My limo driver didn't understand, of course, the familiar tone of his commentary. What he considered mildly intriguing has long been a hot-button issue in Toronto -- a talking-point with little or no action. The 1955 reference was about the so-called "Richard Riot", when fans of the Canadiens rampaged along Ste. Catherine St. -- looting stores and over-turning automobiles -- after Rocket Richard had been suspended for the Stanley Cup playoffs by NHL president Clarence Campbell. The Rocket had punched a linesman by the name of Cliff Thompson during a Montreal-Boston game in mid-March, and Campbell barred him from playing for the balance of that season. The driver seemed to indicate that a similar demonstration would have occurred in this city long before the Canadiens had followed up a 40-year Cup famine with the type of nauseating season the Leafs are having this year.

"Our level of tolerance isn't even close to what it is in your town," he said to me. "The hockey fans in Montreal obviously like to see the Habs beat the Leafs because of the history between the teams. But, I honestly believe there are Canadiens' fans who feel sorry for you people there. They have some sympathy. It's amazing how you can be so loyal."

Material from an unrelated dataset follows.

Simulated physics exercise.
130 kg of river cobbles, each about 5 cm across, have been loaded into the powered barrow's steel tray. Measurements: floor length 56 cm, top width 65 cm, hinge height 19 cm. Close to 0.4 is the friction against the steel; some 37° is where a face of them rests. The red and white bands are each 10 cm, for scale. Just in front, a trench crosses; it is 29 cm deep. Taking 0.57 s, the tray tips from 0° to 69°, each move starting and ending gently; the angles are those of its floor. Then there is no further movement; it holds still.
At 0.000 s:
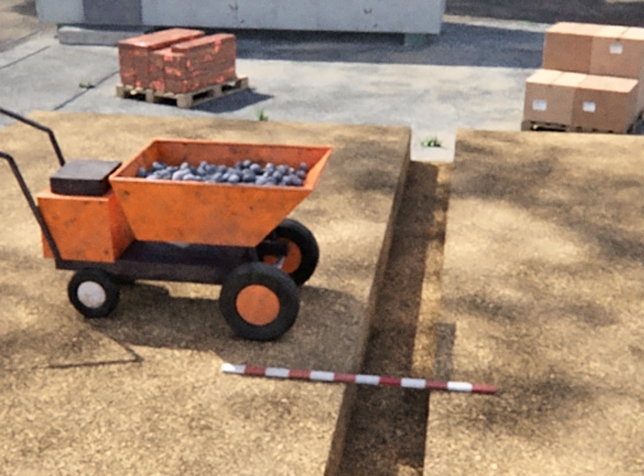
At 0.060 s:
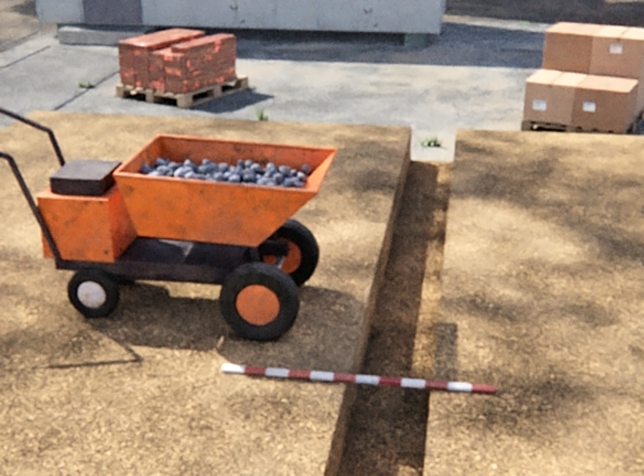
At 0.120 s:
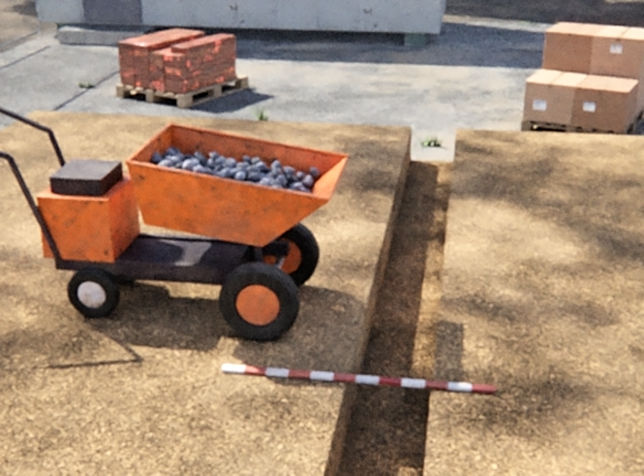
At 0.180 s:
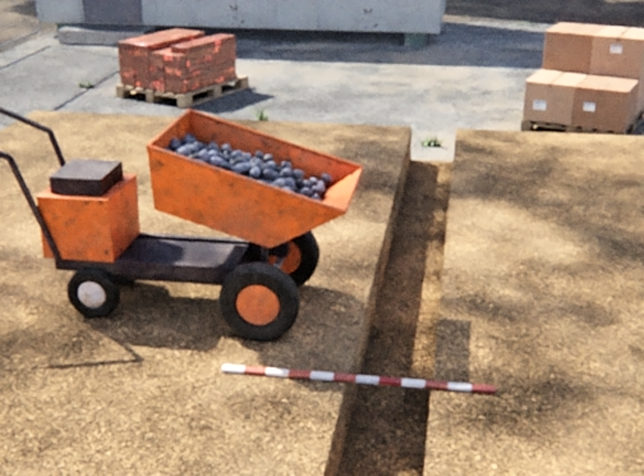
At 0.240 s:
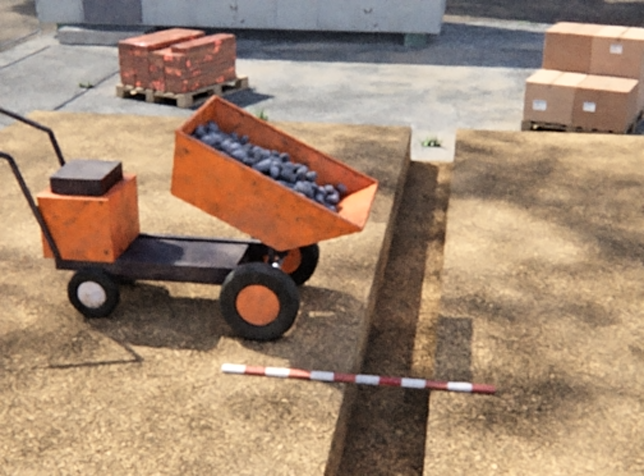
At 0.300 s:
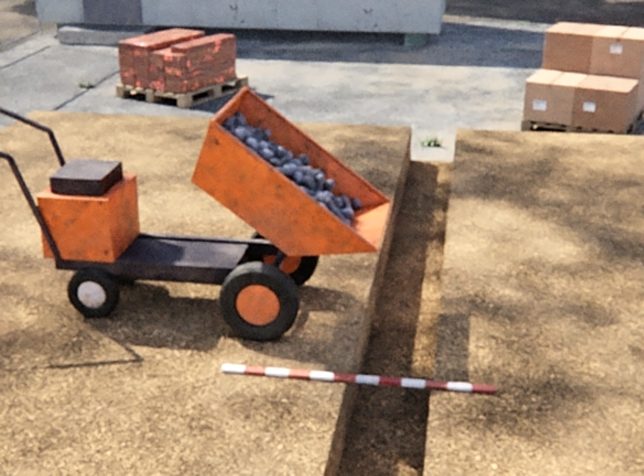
The footage shows an orange powered barrow loaded with dark grey stones beside a narrow trench, its tray starting level and tilting steadily steeper toward the right, the stones shifting with it while the wheeled base stays still.
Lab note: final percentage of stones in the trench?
Approx. 40 %.
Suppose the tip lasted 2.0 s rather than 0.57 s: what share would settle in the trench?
Something close to 65 per cent.
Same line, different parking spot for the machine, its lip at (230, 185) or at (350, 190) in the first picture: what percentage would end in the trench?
Some 85 and some 15 per cent, in that order.
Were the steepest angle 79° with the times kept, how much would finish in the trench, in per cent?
Then about 50 per cent.
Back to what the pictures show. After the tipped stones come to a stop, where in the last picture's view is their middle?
Middle at around (468, 320), I'd say.
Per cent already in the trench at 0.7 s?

This has been a subject of intense bewilderment for as long as most Maple Leaf fans can remember. Readers of this column, and listeners to The Fan-590, often become upset with me for harping on the issue, for I believe it's the root-cause of all the garbage Toronto hockey fanatics have been subject to over the years. The actual cause, of course, is inept management that trickles down from indifferent ownership. That indifference, however, is a direct result of the absence of any challenge from hockey public. No person ever put it more accurately or plainly than former Canadiens' goalie Ken Dryden, when Dryden was operating the Leafs as president and GM.

"Watching the Leafs and attending their games is simply a habit," he said a few years ago. "A habit that no one can or, seemingly, wants to break."

And, that's the essence of it, in a nutshell. Leaf followers are the champion of two-faced sports fans. They bitch and moan and curse at their team; even cheering for the opposition as in the late stages of the Florida massacre Tuesday night. But, they have no capacity to offer meaningful resistence. Like sheep, they mindlessly flock to the arena every hockey night, in every disastrous season. It's much the same in New York, where the Rangers can miss the playoffs for seven consecutive years and not lose a single ticket-buyer. The difference between New York and Toronto, however, is that hockey attention and reverence largely begins and ends at the walls of Madison Square Garden. In our town, the Leafs are an all-consuming subject whose fans are caught in an endless cycle of carefree mediocrity. It's an extremely sensitive subject that engenders fury among those who are most hopelessly entrapped. My e-mail box will be shrieking with these folks minutes from now.

It's a topic, however, that is rarely offered up by people outside Toronto.

That's why I found my limousine driver's emotional dialogue so intriguing earlier today.